3 Kryten42 { 07.05.13 at 5:15 am }

I dunno… But it seems that Egyptians think it’s a good day to celebrate! 🙂

2013 July 4th Fireworks Photos Ranking: Cairo fireworks ranked best

Let’s see the wingnuts get all uptight about that! 😆

4 Bryan { 07.05.13 at 10:55 am }

Come on, ‘Noz over at Rubber Hose has the plan already laid out – the wingers will claim the evil Arabs are trying to steal the Fourth of July as a holiday… 👿

5 Kryten42 { 07.05.13 at 11:17 am }

LOL Yeah… But on the plus side, stups the wacko’s annoying *real people* for awhile. 😉

Curiously, JewishNews had a good article about the Egyptian Independance Day (which IMHO, the Egyptians have a legitimate reason to celebrate).

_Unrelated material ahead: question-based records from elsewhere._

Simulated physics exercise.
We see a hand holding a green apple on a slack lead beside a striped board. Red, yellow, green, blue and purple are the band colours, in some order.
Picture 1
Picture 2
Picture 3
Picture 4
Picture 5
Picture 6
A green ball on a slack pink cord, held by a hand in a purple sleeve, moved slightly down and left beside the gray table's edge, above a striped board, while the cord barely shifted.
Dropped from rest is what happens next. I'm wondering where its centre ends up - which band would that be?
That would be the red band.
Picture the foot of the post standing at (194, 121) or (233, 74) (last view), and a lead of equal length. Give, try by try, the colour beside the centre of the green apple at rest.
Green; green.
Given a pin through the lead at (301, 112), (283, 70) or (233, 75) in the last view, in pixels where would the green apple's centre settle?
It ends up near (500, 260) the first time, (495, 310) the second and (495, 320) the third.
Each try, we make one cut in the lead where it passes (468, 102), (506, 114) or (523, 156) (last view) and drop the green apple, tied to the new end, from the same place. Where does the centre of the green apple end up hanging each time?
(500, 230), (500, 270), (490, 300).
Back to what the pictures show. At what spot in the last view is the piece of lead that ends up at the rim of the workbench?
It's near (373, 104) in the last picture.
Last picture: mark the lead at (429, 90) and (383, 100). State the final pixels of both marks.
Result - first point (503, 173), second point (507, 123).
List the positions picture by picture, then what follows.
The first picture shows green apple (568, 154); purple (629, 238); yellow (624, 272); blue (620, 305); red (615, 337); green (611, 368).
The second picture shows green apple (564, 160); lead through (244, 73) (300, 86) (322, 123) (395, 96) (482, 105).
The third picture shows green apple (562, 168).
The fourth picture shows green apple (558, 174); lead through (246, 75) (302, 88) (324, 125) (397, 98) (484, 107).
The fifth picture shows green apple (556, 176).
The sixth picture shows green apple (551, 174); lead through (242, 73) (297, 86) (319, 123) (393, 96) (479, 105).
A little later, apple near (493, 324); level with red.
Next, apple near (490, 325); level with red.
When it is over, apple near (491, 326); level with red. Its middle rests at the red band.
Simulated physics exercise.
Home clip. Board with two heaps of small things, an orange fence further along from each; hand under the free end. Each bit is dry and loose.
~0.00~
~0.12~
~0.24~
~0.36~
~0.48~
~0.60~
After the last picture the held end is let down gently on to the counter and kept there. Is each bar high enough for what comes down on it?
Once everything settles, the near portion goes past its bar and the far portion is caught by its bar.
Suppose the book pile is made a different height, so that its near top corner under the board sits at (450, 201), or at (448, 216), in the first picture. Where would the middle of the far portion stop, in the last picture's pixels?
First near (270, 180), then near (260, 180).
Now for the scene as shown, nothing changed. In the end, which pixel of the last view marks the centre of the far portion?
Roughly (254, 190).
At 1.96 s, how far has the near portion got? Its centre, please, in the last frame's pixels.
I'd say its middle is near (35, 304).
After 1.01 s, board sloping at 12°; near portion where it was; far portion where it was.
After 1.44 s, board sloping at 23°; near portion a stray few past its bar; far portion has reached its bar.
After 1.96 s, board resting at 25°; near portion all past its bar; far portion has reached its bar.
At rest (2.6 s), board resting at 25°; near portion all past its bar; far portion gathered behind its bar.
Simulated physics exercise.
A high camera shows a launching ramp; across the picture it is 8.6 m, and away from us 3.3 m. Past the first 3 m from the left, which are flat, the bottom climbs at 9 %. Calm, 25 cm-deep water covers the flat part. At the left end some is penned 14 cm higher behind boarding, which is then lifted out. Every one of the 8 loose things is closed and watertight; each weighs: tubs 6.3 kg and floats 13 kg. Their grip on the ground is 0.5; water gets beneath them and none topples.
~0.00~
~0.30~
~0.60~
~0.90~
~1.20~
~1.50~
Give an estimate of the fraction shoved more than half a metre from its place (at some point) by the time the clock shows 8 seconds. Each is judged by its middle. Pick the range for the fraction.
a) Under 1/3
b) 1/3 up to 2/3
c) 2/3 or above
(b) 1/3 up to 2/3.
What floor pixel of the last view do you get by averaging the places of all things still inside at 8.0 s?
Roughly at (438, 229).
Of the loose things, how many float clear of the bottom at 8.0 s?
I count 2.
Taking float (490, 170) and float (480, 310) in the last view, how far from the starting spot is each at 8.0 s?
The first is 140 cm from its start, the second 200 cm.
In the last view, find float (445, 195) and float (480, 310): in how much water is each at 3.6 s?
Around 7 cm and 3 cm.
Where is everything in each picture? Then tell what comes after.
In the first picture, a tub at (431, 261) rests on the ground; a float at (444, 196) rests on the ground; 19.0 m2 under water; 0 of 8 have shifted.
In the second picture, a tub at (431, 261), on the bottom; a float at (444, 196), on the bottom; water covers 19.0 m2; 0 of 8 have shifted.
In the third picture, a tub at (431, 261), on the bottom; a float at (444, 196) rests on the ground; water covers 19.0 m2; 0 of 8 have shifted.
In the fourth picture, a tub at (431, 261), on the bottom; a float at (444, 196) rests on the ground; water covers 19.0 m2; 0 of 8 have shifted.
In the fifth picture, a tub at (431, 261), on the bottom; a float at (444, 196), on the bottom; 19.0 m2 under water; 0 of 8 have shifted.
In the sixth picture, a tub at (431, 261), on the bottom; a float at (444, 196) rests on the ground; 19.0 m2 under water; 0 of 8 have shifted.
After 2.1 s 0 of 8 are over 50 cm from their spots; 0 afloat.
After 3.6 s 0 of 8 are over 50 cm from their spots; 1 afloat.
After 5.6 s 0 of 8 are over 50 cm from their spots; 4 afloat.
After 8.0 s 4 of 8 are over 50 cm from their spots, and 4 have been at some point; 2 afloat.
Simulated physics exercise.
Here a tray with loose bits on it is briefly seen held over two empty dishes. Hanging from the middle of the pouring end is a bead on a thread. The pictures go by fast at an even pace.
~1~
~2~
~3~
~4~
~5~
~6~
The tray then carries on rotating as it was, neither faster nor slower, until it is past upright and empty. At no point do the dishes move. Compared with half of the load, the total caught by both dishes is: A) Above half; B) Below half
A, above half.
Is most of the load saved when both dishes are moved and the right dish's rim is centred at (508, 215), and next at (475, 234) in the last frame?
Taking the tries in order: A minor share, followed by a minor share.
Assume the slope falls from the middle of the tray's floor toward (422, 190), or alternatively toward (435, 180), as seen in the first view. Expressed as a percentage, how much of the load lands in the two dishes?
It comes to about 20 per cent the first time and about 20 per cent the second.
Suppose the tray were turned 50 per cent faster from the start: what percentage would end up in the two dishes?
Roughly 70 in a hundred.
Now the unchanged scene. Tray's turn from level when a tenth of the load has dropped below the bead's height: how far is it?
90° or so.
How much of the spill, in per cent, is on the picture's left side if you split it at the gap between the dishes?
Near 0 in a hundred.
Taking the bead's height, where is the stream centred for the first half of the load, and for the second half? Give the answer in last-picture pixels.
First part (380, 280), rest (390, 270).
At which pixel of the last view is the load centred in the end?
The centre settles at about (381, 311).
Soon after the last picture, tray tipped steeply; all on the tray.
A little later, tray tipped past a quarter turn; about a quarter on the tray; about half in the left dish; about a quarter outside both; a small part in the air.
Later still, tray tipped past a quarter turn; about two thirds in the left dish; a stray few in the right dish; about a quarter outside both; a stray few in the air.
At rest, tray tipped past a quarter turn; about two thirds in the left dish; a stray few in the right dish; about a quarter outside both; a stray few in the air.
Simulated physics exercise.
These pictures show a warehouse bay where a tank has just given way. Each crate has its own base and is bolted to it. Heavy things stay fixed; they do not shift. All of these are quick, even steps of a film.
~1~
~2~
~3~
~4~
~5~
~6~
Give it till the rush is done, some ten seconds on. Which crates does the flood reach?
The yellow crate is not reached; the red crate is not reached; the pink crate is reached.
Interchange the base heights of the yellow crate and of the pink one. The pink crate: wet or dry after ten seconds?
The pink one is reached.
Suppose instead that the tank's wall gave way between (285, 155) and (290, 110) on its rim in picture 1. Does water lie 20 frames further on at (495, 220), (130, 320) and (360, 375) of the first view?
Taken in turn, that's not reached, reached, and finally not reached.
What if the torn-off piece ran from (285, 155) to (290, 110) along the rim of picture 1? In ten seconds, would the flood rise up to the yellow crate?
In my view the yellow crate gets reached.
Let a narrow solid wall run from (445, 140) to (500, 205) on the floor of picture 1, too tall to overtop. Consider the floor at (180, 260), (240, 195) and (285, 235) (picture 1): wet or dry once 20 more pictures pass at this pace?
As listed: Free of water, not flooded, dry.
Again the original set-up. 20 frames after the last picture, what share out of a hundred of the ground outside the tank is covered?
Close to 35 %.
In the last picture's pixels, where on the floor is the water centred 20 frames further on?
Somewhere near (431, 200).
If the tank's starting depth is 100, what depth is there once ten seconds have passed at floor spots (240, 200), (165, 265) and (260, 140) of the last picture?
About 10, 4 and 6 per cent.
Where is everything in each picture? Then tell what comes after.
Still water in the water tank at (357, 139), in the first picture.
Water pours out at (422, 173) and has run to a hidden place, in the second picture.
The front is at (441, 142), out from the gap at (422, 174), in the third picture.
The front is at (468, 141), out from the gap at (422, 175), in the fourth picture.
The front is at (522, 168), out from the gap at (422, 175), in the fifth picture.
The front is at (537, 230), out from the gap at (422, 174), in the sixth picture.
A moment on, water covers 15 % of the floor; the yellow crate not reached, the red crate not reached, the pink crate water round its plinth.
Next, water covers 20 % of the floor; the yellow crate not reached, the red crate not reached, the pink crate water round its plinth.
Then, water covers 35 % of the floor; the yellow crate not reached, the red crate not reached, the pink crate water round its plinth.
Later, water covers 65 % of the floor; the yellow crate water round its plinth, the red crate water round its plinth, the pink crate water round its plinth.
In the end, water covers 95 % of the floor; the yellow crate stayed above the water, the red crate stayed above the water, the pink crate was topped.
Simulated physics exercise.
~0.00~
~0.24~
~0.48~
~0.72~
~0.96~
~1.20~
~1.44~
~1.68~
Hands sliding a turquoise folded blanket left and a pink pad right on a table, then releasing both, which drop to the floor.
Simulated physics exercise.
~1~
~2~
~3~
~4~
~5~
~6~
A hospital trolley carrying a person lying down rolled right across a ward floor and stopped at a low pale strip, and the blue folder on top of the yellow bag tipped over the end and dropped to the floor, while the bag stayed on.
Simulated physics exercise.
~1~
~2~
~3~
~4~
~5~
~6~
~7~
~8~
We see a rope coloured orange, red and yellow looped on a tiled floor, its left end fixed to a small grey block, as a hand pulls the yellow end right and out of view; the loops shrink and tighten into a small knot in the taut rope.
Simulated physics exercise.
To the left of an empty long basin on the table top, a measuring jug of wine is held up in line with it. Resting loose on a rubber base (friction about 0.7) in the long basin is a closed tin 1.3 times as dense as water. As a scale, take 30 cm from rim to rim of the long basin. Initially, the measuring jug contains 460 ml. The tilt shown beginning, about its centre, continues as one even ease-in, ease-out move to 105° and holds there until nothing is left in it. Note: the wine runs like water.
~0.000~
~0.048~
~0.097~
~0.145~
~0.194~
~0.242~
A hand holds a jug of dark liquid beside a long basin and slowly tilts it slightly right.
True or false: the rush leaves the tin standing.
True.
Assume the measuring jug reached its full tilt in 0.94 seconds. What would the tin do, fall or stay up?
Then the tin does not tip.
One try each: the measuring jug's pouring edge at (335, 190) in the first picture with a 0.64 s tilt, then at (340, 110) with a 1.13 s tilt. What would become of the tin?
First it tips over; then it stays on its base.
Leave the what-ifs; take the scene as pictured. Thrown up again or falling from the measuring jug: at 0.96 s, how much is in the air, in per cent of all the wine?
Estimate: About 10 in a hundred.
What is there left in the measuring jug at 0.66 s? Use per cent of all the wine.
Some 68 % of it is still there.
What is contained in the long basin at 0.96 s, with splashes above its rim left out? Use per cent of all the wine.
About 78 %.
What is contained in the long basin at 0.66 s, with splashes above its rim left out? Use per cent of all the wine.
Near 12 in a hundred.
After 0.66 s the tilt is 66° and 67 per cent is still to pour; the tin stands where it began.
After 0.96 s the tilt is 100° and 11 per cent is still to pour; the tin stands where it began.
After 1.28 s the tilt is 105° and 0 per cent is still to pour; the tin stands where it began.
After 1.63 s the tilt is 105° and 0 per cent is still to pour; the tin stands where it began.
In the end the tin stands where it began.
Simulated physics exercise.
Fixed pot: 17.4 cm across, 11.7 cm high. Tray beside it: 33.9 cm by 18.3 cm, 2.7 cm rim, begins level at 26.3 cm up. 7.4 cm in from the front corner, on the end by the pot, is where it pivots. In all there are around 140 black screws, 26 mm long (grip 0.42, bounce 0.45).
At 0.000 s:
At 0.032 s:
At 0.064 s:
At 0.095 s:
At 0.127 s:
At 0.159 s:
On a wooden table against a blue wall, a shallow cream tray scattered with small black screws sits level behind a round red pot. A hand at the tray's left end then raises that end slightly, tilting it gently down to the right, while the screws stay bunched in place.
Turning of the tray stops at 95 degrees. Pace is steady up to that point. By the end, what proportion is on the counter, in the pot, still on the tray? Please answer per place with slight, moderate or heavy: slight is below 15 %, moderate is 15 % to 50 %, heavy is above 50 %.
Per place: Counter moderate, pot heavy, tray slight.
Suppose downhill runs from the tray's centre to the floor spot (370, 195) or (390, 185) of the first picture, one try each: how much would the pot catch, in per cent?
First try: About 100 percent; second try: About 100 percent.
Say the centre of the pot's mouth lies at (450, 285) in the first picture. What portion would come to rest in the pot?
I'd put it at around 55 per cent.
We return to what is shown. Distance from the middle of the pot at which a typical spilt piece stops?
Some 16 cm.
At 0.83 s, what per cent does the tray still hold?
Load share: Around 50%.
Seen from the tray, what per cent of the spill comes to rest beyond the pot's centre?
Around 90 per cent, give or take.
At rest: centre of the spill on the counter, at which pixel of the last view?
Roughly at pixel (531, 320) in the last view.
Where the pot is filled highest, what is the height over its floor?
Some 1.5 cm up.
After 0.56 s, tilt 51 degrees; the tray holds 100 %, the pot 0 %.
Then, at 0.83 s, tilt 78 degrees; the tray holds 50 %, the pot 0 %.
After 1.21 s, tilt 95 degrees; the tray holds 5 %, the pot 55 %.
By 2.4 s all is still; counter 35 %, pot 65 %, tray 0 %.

Like most of the people on the planet, I was glued to my TV screen last night, following the events in the streets of Cairo. Talk about throwing a party – this has to have been the most wonderful 4th of July celebration ever. And, by the way, if the Egyptians want it – they can declare July 4th their official Day of Independence (even though it was all happening on July 3rd).

Or maybe we’ll make it a twofer, with the Egyptian day coming right before the American. A day in Cairo, a night in DC kind of thing.

I don’t think it’s been done before – an Islamist president being toppled by a popular coup, completely driven by the people.

They’re still poor and hungry, but last night they looked crazy happy.

Best 4th of July Fireworks – in Cairo

6 Badtux { 07.05.13 at 12:08 pm }

Hmm, so T.J. accidentally put the wrong date at the top of his essay “Why We Want To Be Independent”, and everybody uses that rather than the real date, July 2 because they don’t know any better? So we celebrate Independence Day on July 4 because of a clerical error that should have been caught in copyediting but made it into print?

Heh. Given the reign of error we’ve had the past handful of Presidents, nothing surprises me anymore :).

7 Bryan { 07.05.13 at 4:05 pm }

I seem to remember reading that it was done so more people could sign it. Actually many of the ‘signers’ didn’t make the effort for months.

Hell, we had only been on the ‘new’ Gregorian calendar since 1752, so a lot of dates were still screwed up.